Lisa, Master's Student, CA

In the future, how many specialized knowledge workers do you need? Nobody knows. So what do we do with the masses of students that are getting educated and there’s no middle-class types of labor anymore? That’s where this conversation gets really big and confusing.

Imagine your child (or one you care about deeply) is now in their 30s – out of school and starting into adult life.  What do you hope for them about their life?  What would make it a ‘good’ life?

I guess it’s so dependent on the individual. My cousin comes to mind. He’s in high school, and his needs are more different than other kids needs. Or maybe they’re not—when I actually describe them, they’re going to be the same as every human person; like living in a robust community and engagement with people. For my cousin, I see him living in a lively community of liberal peers who can support him in his creative endeavors. If I think of a former student, I think of a different context—the ability to make social impact or quiet research. I think every kid needs a different thing.
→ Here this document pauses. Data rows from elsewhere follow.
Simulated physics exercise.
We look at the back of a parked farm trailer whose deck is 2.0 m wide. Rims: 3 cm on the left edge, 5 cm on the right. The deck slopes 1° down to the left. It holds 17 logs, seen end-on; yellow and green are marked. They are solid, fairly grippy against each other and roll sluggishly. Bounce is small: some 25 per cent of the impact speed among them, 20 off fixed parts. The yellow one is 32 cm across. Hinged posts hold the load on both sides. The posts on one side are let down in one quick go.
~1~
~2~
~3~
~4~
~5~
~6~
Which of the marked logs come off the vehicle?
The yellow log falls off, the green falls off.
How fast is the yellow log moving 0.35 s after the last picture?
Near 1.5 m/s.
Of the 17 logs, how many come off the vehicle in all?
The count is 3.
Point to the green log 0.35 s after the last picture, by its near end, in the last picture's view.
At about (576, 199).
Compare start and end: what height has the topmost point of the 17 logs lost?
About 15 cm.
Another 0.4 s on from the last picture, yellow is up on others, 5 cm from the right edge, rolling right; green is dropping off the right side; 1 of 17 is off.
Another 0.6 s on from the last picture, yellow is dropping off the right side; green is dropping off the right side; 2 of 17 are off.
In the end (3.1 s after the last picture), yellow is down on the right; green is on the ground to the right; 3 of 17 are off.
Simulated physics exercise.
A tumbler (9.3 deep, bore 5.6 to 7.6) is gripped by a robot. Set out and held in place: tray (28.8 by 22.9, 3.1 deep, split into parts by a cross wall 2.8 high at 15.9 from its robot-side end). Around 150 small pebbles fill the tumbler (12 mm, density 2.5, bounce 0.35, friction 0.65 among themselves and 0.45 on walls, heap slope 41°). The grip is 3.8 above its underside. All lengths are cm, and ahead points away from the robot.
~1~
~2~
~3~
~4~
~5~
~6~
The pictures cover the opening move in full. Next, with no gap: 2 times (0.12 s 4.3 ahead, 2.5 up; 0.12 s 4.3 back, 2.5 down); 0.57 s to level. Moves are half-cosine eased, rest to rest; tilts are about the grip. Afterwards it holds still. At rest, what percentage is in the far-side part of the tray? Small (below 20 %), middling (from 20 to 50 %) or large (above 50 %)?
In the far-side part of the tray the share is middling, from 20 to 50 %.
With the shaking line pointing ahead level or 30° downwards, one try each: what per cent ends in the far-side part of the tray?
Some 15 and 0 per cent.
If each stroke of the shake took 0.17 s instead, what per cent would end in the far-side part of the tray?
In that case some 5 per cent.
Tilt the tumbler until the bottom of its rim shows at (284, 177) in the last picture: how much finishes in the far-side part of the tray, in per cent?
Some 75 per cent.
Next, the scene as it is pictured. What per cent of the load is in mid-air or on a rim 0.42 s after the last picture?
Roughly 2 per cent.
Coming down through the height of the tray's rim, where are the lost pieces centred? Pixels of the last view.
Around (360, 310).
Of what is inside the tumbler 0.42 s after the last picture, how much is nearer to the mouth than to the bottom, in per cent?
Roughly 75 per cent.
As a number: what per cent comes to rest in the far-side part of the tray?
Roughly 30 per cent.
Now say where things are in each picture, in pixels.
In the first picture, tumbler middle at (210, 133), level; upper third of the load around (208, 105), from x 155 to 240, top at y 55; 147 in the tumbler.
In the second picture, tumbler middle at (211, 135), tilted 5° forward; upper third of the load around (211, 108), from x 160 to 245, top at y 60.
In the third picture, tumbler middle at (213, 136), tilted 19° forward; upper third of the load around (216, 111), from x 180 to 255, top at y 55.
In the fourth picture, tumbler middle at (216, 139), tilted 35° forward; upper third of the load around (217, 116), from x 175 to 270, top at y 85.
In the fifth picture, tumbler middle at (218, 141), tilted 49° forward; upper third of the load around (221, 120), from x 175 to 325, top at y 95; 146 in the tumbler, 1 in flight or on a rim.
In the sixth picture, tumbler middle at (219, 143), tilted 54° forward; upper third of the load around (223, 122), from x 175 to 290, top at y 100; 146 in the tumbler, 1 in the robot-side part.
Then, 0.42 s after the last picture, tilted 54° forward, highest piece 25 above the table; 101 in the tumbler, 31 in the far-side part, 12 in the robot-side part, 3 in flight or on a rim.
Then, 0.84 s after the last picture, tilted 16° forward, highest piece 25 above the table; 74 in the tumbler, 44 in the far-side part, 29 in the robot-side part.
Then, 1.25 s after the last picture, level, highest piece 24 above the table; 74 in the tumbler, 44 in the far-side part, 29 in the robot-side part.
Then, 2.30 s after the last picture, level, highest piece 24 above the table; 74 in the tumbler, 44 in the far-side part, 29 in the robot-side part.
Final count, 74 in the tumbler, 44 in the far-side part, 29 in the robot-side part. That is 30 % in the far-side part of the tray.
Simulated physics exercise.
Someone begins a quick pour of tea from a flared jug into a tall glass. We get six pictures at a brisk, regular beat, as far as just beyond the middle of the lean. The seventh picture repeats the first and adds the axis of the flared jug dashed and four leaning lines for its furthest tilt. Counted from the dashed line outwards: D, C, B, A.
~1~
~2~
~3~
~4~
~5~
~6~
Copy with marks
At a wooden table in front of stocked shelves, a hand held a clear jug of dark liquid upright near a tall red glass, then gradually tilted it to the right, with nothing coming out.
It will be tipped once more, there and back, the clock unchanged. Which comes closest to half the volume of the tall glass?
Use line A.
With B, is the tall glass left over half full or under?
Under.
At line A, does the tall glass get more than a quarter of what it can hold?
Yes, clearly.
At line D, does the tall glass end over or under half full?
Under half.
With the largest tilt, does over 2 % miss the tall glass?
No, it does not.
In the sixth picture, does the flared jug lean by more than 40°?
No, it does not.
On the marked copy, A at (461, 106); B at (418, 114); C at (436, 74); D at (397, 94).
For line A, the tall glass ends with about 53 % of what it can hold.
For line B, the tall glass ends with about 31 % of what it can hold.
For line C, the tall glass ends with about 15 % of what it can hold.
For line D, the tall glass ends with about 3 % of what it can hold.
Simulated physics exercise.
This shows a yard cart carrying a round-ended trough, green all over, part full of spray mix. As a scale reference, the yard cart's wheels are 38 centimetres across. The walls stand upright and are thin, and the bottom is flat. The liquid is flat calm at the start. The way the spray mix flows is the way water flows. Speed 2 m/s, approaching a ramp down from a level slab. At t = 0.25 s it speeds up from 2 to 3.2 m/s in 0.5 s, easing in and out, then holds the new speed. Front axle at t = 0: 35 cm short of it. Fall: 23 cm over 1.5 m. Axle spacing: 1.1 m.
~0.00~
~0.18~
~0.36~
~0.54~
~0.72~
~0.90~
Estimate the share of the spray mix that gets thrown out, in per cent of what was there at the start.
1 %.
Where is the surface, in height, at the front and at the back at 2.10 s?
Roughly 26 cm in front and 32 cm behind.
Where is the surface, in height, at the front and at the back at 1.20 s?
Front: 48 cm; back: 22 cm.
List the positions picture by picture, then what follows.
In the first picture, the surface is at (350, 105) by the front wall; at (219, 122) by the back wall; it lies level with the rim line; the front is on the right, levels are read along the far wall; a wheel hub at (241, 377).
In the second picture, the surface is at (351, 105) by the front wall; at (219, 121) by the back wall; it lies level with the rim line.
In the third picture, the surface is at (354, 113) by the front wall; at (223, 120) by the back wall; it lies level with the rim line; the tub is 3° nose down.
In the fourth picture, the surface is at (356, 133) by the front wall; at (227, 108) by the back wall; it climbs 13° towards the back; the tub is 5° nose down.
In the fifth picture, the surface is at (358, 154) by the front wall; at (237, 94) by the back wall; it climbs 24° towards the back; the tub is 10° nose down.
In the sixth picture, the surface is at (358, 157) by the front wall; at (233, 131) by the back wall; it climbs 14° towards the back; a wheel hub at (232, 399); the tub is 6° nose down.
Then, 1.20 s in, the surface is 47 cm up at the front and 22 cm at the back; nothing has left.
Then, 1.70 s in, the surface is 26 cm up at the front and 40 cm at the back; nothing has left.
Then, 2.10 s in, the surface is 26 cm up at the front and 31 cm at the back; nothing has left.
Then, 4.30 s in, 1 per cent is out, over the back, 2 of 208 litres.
It’s those innate sparks you see as a teacher, and those threads you can trace back in your own life, where you see that your interests now as an adult have roots in interests that you had as a child. So I think that’s it: extrapolating a life context from what I see as their innate attributes. Kind of blossoming. I’m a self-actualization-style educator.

What role do you think schooling should play in achieving that ideal good life?

In my vision, schools help kids identify areas of focus, areas of passion at different stages of development. Those things are open to change and evolve. I guess it’s interest-driven; students bring to the table what they’re curious about and educators help develop them, or at least align them with opportunities.

Do you think schools are currently playing that role/doing what they should (for you/your child and for everyone)?

I think that there’s a huge gap, but that the forces that are working against schools are so big—I mean, they have to do with the economy, cultural values about education and life, moral values. I think they have to do with politics and how much money and support are attributed with education. I think one element of students having freedom is having more support in the classroom because it’s hard to run multiple projects. You need more human resources in any given classroom and school. And in order for teachers to be on their feet and sharp, they need to have sleep, they need to have their basic needs taken care of. I argue, for the most part, that teachers are completely repressed members of society. They’re underpaid and overworked.

I don’t think you can really change the classroom culture. I think it changes naturally when kids have reached high school because they’ve proven they can jump through all the hoops and they’re old enough to run an independent project on their own. In my ideal world, kids would be doing that in elementary school, but they need more support, and unless we provide that and give teachers time to reflect and give them the proper tools, then it’s going to be really difficult to execute that type of paradigm.

Do you think everyone agrees with you about the role of schooling?

I think there would be many different perspectives. I think some people have the kind of technocrat view of schools are meant to give you specific skills to go seek on your own the types of jobs you want, but it’s very economically focused. And then there’s the moralist type of self-actualist… I think I’m definitely in the artistic/moralist camp rather than the technocratic camp. If the technocratic camp made more sense to me, if their were clearer jobs kid could go to, I think I’d be more balanced in the spectrum. But because our whole economy has just—I don’t really understand the conversation about what kinds of jobs are needed. I mean that’s what people say, right? In the future, how many specialized knowledge workers do you need? Nobody knows. So what do we do with the masses of students that are getting educated and there’s no middle-class types of labor anymore? That’s where this conversation gets really big and confusing. I don’t understand the end point of the technocratic argument. In the meantime, we might as well teach people how to reach their own goals in whatever scrappy ways they can, and find themselves in the short life they have, while they’re still children and life is still sweet and there’s still hopefully someone helping to take care of them.

Do you think others agree with you about what a good life is?

I think in some ways we can see things changing really slowly. Like there’s a slowly emerging spiritual-character-moral dialogue in America, mindfulness in schools—mindfulness being this neuter exercise that any person can go through that helps them focus, but really it’s a lot like prayer, and really some people believe it’s just this wedge to get Buddhist, dharmic thought into the curriculum. But you know, there are people who are bringing these ideas back into education, and no one’s really complaining, whereas even in the 2000s when I was doing my undergrad, the moral education conversation wasn’t really allowed to be had. No one cared about that. And flash-forward 10 years, and everyone’s having that conversation, but through a very secular lens. So, maybe there’s kind of this secret spiritual uprising that’s happening in all of American society, thanks to Dr. Phil and Oprah and the 60s and modern times of the internet… and I think that is changing society. Americans talk about this in a very statistical, Malcolm Gladwell type of way, whereas actually naming it as a spiritual—like we’re living through a spiritual awakening, and it’s affecting schools, or just things like character education, social-emotional learning. We’ve put these scripted titles on it, but that’s what’s really happening at the deep level, is people paying attention to not having societal values and the implications that that has and wanting to remedy that somehow. So I think that that change is happening. Which gives me a lot of hope.